In 3Dmark 99 Max, the V6600 performance is just average and, with a CPUMark of 12340 and a 3DMark of 6915 ranges between the Viper 770Ultra and the G400. Interestingly the raster marks in this benchmark were constant for all CPUs / settings, ranging between 3880 and 3903.
Unreal
Unreal was running somewhat on the weird side. That is, at the lower resolutions, the Flyby demo ran a bit choppy whereas it was perfectly smooth at the high resolutions. Needless to say that the numbers per se are top notch. The choppyness is easily explained with the particular properties of the driver used which, to mention it again, disables AGPx2. Therefore, the GeForce is stuck with a maximum data transfer of 266 MB/sec from system memory to the video card.

Unreal timedemo at different resolutions with and without sound card present.
Once again, in Unreal Tournament the low bandwidth available at AGPx1 strikes.
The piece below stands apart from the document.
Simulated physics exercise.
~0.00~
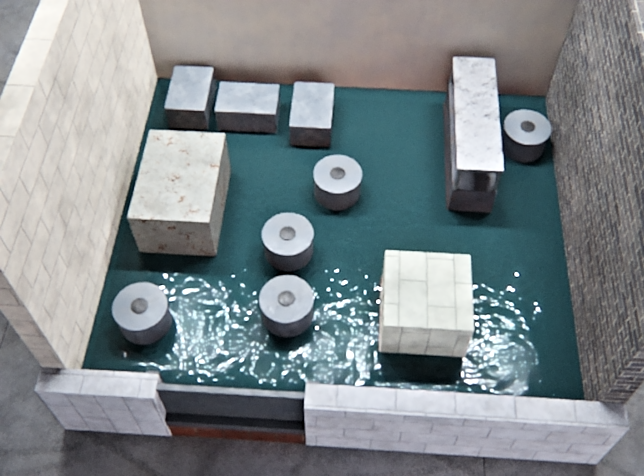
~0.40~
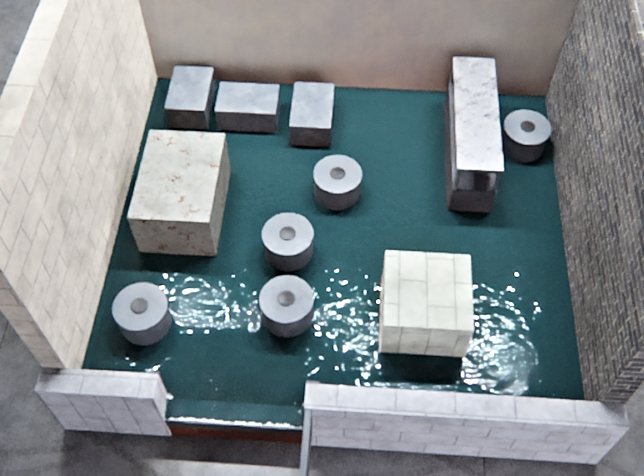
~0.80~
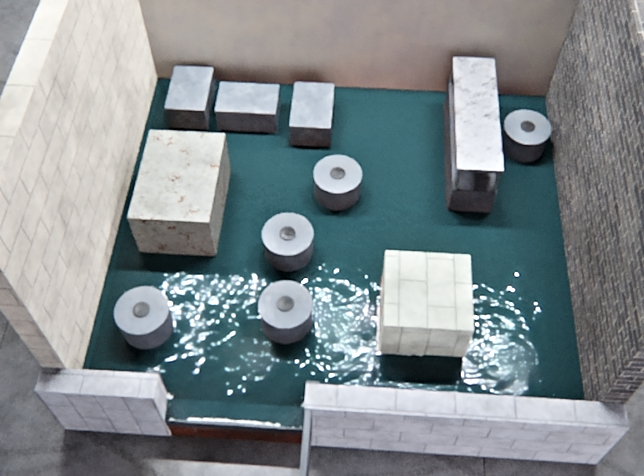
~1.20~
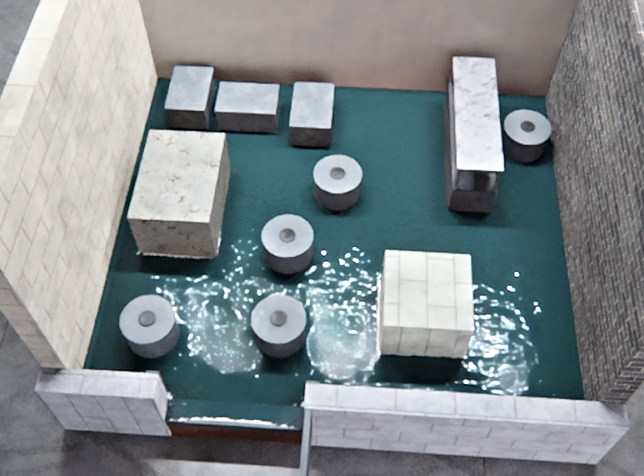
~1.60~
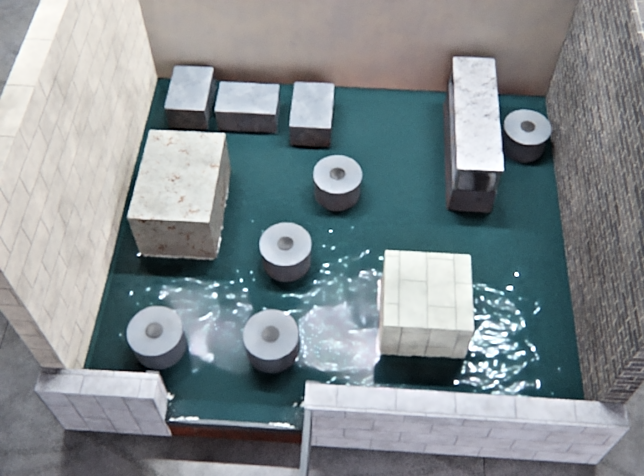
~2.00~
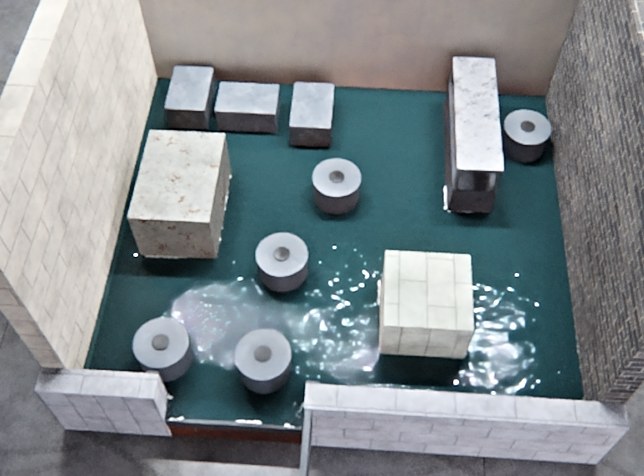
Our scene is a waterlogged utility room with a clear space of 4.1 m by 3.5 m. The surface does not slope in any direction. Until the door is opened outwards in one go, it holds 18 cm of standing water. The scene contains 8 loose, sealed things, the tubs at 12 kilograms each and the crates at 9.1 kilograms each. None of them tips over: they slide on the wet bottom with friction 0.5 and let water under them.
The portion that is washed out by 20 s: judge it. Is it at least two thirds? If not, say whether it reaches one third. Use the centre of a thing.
The fraction gone will land in the middle band.
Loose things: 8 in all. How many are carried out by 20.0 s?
4.
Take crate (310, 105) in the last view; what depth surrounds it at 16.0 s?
Depth: Near 8 cm.
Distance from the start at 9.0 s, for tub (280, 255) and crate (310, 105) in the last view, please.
Washed out; 50 cm.
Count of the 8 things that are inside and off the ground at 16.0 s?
That would be 4 of them.
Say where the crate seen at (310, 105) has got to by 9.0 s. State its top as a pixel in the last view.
(295, 142) or so.
After 4.0 s 2 of 8 are out; 6 afloat.
After 9.0 s 3 of 8 are out; 5 afloat.
After 16.0 s 4 of 8 are out; 4 afloat.
After 20.0 s 4 of 8 are out; 3 afloat.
At 16 bit color depth, Demoace from Aces runs at at 58.7 fps which may or may not push the AGPx1 limitation yet. However, going to 32 bit color depth really hurts the performance dramatically by dropping it to 39.9 fps which is way below the numbers of a PIII running at 525 MHz. Please note that this is not a feature of the GeForce or the Athlon but a driver issue caused by the disabling of the AGPx2 transfer.